- XPeng says its first mass-produced robotaxi has rolled off the line in Guangzhou.
- The vehicle is built on the XPeng GX platform for autonomous mobility use.
- The company describes it as a production-ready, pre-assembled robotaxi model developed in-house.
XPeng has moved its robotaxi project from the prototype conversation into production. The Chinese EV maker says the first mass-produced unit of its robotaxi has officially rolled off the production line in Guangzhou.
According to XPeng, the vehicle is built on its GX platform and is described as China's first production-ready, pre-assembled robotaxi model developed through full-stack in-house work. The company frames the milestone as a shift from demonstration technology to a vehicle that can be produced at scale.
That matters because robotaxi stories often live in the gap between ambition and real-world deployment. XPeng is presenting this as a manufacturing step, not just a software update or test-fleet announcement. The source does not disclose a New Zealand launch plan, and there is no indication that this model is intended for local use.

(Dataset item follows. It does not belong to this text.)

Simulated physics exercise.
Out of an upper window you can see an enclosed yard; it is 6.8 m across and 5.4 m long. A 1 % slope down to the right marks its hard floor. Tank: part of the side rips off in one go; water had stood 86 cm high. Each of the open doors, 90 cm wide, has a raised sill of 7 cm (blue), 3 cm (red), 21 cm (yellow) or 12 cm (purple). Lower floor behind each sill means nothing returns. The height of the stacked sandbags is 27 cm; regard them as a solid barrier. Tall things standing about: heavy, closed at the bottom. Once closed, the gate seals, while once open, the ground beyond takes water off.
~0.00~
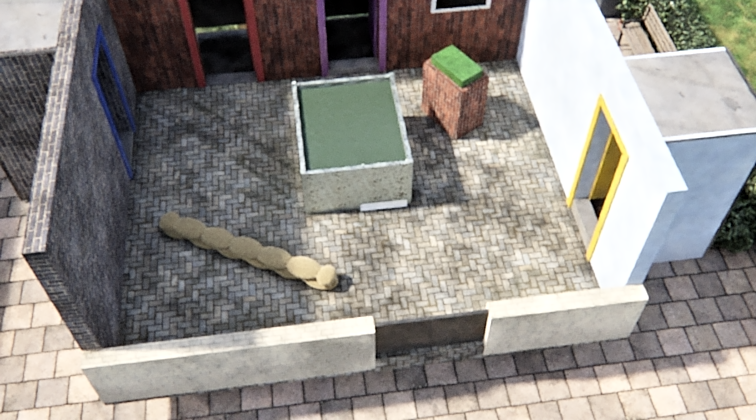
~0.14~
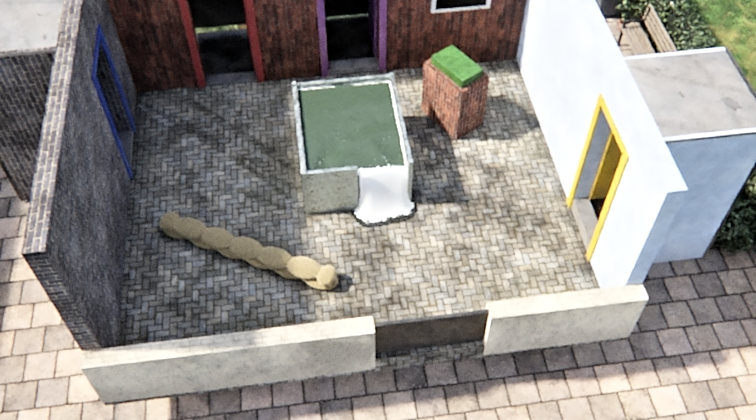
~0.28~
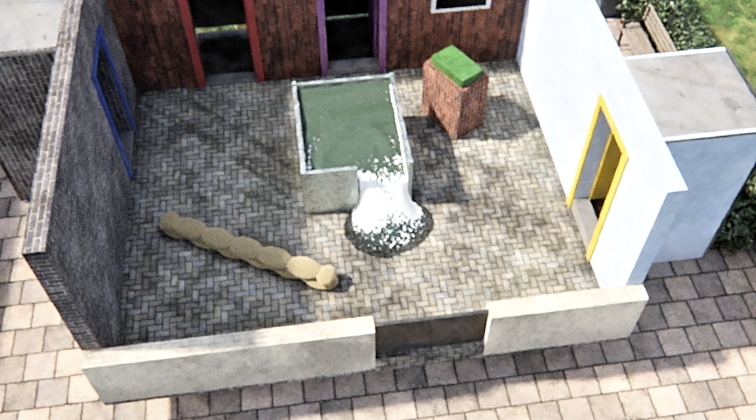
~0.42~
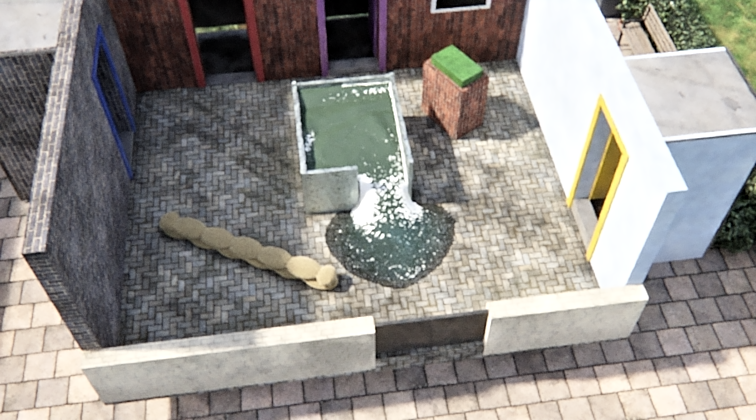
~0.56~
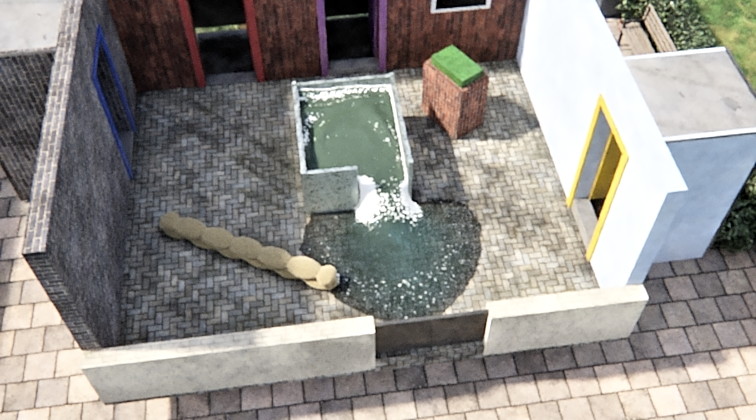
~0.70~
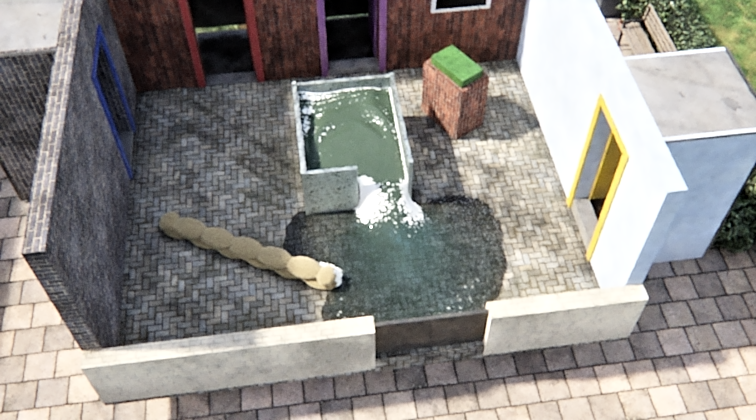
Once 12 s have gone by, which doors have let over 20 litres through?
One by one: At the blue door I expect the water to hold within the limit; at the red door I expect the water to rise above the limit; at the yellow door I expect the water to hold within the limit; at the purple door I expect the water to hold within the limit.
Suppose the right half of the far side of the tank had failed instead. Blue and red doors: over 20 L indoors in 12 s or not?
Outcome at blue: Not exceeded; outcome at red: Not exceeded.
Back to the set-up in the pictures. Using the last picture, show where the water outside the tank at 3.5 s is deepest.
Roughly pixel (580, 319).
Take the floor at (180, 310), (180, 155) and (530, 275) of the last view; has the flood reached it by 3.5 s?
Listed in sequence, the spots are drenched, bone dry and drenched.
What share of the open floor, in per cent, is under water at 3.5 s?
About 55 per cent.
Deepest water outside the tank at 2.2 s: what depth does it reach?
Some 41 cm deep.
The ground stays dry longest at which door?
Red.
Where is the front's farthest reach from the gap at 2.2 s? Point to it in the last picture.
Roughly at pixel (118, 374).
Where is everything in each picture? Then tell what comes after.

The production claim still needs to be read in context. A robotaxi rolling off a production line does not mean widespread autonomous service is immediate. Regulatory approval, operating zones, safety validation and commercial partnerships all remain critical before driverless ride-hailing becomes ordinary transport.
Even so, the move is another sign of how quickly China's EV sector is folding advanced driver-assistance and autonomous technology into vehicle programmes. XPeng already sells passenger EVs in multiple markets, including New Zealand, so its autonomous work is not happening in isolation from its broader export ambitions.
For DRIVEN readers, the hook is less about hailing one tomorrow and more about watching the technology mature. Robotaxis are starting to look less like a distant concept-car promise and more like a production engineering problem. XPeng now wants to show it can build the hardware to match.